23 Aber es kommt die Zeit – und ist schon jetzt da –, wo die wahren Betenden Gott als ihre Lebensquelle in Geistkraft und Wahrheit anbeten werden. Denn Gott wünscht sich ja Menschen, die so beten.
24 Gott ist Geistkraft, und die Gott anbeten, müssen sie in Geistkraft und Wahrheit anbeten.«
25 Die Frau sagte ihm: »Ich weiß, dass der Messias kommt, der Christos oder der Gesalbte genannt wird. Wenn jener kommt, wird er uns alles verkünden.«
26 Jesus sagte ihr: »Ich bin es, der mit dir redet.«
39a Viele aus dem samaritanischen Dorf glaubten an ihn wegen des Wortes der Frau.
40 Als die Samaritanerinnen und Samaritaner nun zu Jesus kamen, baten sie ihn, bei ihnen zu bleiben: Er blieb dort zwei Tage.
41 Und noch viel mehr glaubten an ihn wegen seines Wortes.
42 Der Frau sagten sie: »Wir glauben nicht mehr nur wegen deiner Rede; denn ihn selbst haben wir gehört und wir wissen: Dieser ist wirklich der Erlöser der Welt.«

Autorin:
A.-Trautmann-150x150Andrea Trautmann, Pastoralreferentin in Böblingen

 
Die Predigt:
Jesus hat doch Frauen berufen: Von der Wasserträgerin zur Apostelin!

Liebe Leserin, lieber Leser,
es ist heiß. Keine Menschenseele ist bei dieser unbarmherzigen Hitze unterwegs. Die sechste Stunde – Zeit der Mittagsruhe. Der eine ist müde von der Reise und setzt sich an den Brunnen, die andere kommt trotz der Hitze. Manche haben gesagt, sie muss eine Sünderin sein, wer geht denn schon zur Zeit der größten Hitze zum Brunnen? Sie kann sich wohl nicht mehr blicken lassen, schließlich hat sie schon fünf Männer gehabt, und mit dem sechsten ist sie nicht einmal verheiratet.

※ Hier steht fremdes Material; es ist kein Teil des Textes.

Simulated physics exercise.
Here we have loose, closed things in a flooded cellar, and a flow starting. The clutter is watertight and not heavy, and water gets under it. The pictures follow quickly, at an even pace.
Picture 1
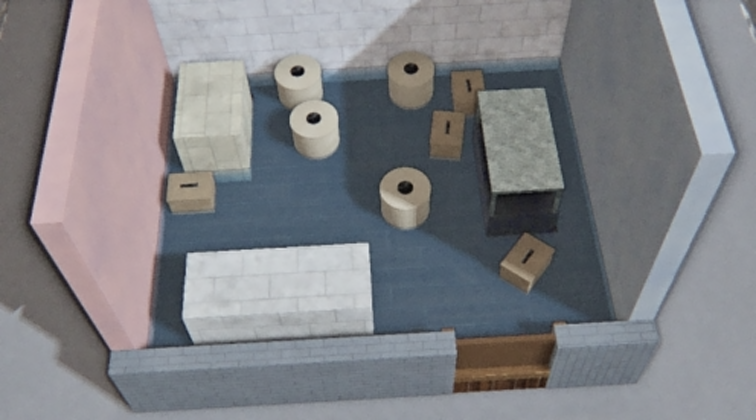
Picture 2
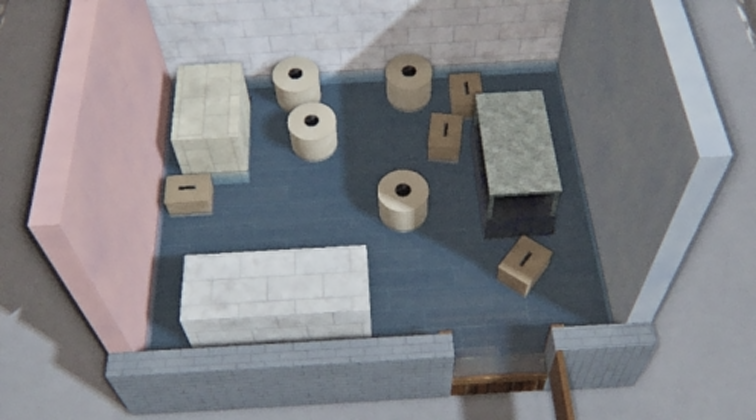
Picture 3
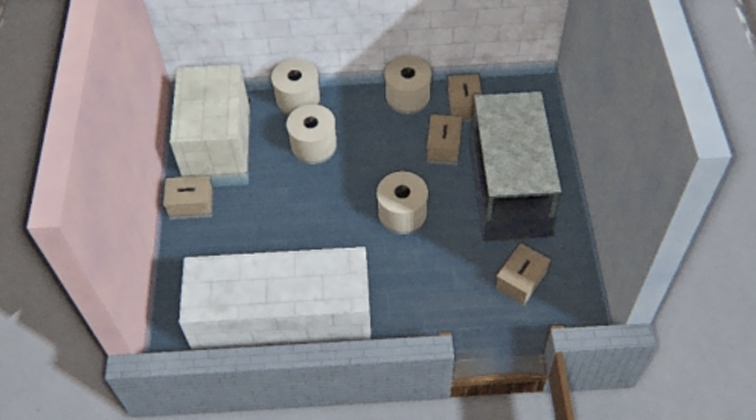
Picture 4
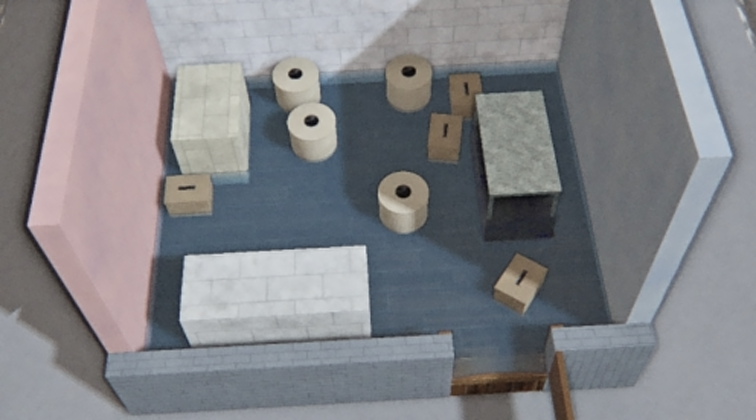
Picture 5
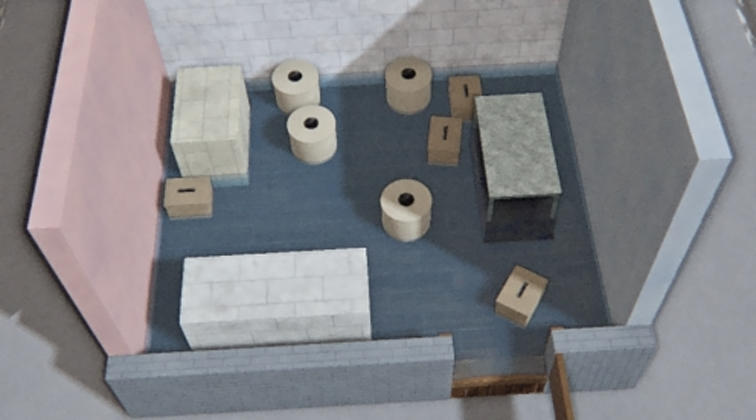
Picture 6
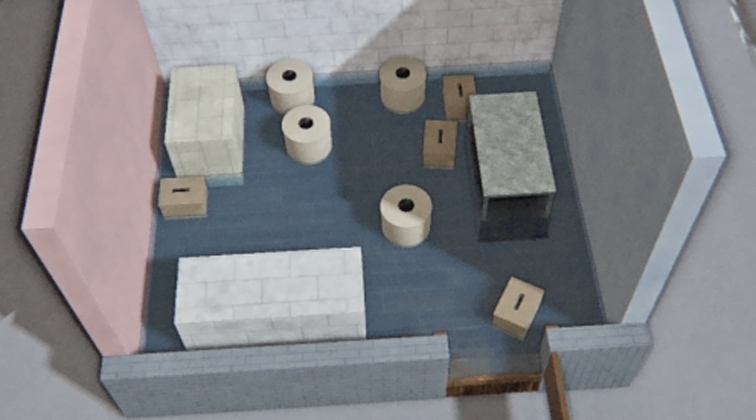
In a flooded cellar with pale block walls, closed boxes and round tubs sit in the water as the gate swings open; a box near the opening drifts slightly toward the front, then the central tub shifts a little forward.
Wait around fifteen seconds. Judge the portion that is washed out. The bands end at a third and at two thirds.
It is from one to two thirds.
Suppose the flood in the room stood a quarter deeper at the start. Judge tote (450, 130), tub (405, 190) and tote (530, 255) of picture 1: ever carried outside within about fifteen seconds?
One after the other: Carried outside, washed out, gone.
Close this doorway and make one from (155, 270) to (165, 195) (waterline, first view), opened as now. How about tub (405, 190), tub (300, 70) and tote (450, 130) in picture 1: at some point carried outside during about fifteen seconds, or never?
As listed: Gone, stays, kept in.
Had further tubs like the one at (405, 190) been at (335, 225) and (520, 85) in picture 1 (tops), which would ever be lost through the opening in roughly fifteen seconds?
As listed: Yes, inside.
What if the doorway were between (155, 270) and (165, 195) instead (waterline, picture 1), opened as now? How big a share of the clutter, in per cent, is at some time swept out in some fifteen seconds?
Close to 40 %.
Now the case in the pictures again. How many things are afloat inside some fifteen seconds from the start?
5 of them.
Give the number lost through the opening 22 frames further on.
It comes to 2.
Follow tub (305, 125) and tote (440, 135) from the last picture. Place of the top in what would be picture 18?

Andere sagen, es geht gar nicht um sie, es geht um einen Konflikt zwischen den Juden und den Samaritern, um den wichtigsten Tempel und das richtige Gebet. Eine Frau kommt zum Brunnen, um Wasser zu schöpfen, in der Zeit der größten Hitze. Niemand sagt, sie hat so viel zu tun, sie kann keine Pause machen. Niemand sagt, als Wasserträgerin macht sie eine sehr schwere Arbeit. Niemand sagt, sie muss große Sorgen haben, wenn sie schon fünfmal Witwe geworden ist und der jetzige Mann sie nicht einmal mit einer Ehe absichert, so wie das damals üblich war.

Er sagt zu ihr: Gib mir zu trinken! Er sitzt da mit leeren Händen. Das Wasser – viel zu tief unten. Ihm fehlt ein Krug zum Schöpfen. Am Brunnen, dem Ort der Leben sichert und Beziehung stiftet, begegnen sich zwei. Ein Mann und eine Frau, ein Jude und eine Samariterin, Gott und Mensch. Beide bitten um Wasser. Sie ist vielleicht schon lange nicht mehr um etwas gebeten worden, erschrickt, wundert sich und lässt sich ein. Auf einen Weg des Heils, der Versöhnung, des Lebens. Sie ist gemeint. Der Brunnen ist tief, da muss sie sich weit hinabbeugen. In der Tiefe, in der Spiegelung des Wassers erkennt sie sich. In der Unterstützung für einen anderen, in der Suche nach dem, was wirklich lebendig macht, erkennt sie sich und den anderen.

Zwei begegnen einander. Sie gibt ihm und er gibt ihr vom Wasser des Lebens. Beide erkennen einander. Sie ihn, als Messias, als den, der von Gott kommt, der Heilung und Befreiung schenkt. Er sie, als Botin Gottes. Sie bekommt Ansehen. Und in den orthodoxen und orientalischen Kirchen auch einen Namen: Photina, die Erleuchtete. Photina, die Apostelgleiche, die Erste unter den Märtyrern, hochverehrt. Ihre Geschichte, ihr Evangelium, am Anfang des Johannesevangeliums, wird in der koptischen Kirche zu Ostern vorgetragen, genauso wie die Geschichte der Maria von Magdala, am Ende des Johannesevangeliums.

Denn Auferstehung heißt, aus Jesu Brunnen zu trinken und eine neue Quelle des Lebens in sich zu tragen. So wird die Wasserträgerin zur Jüngerin, zur Apostelin. Aus der durstigen Frau wird Photina, befreit aus patriarchalen Strukturen, solidarisch mit dem Lebendigen, erleuchtet mit dem göttlichen Licht, die anderen zur Quelle wird und lebendiges Wasser schenkt.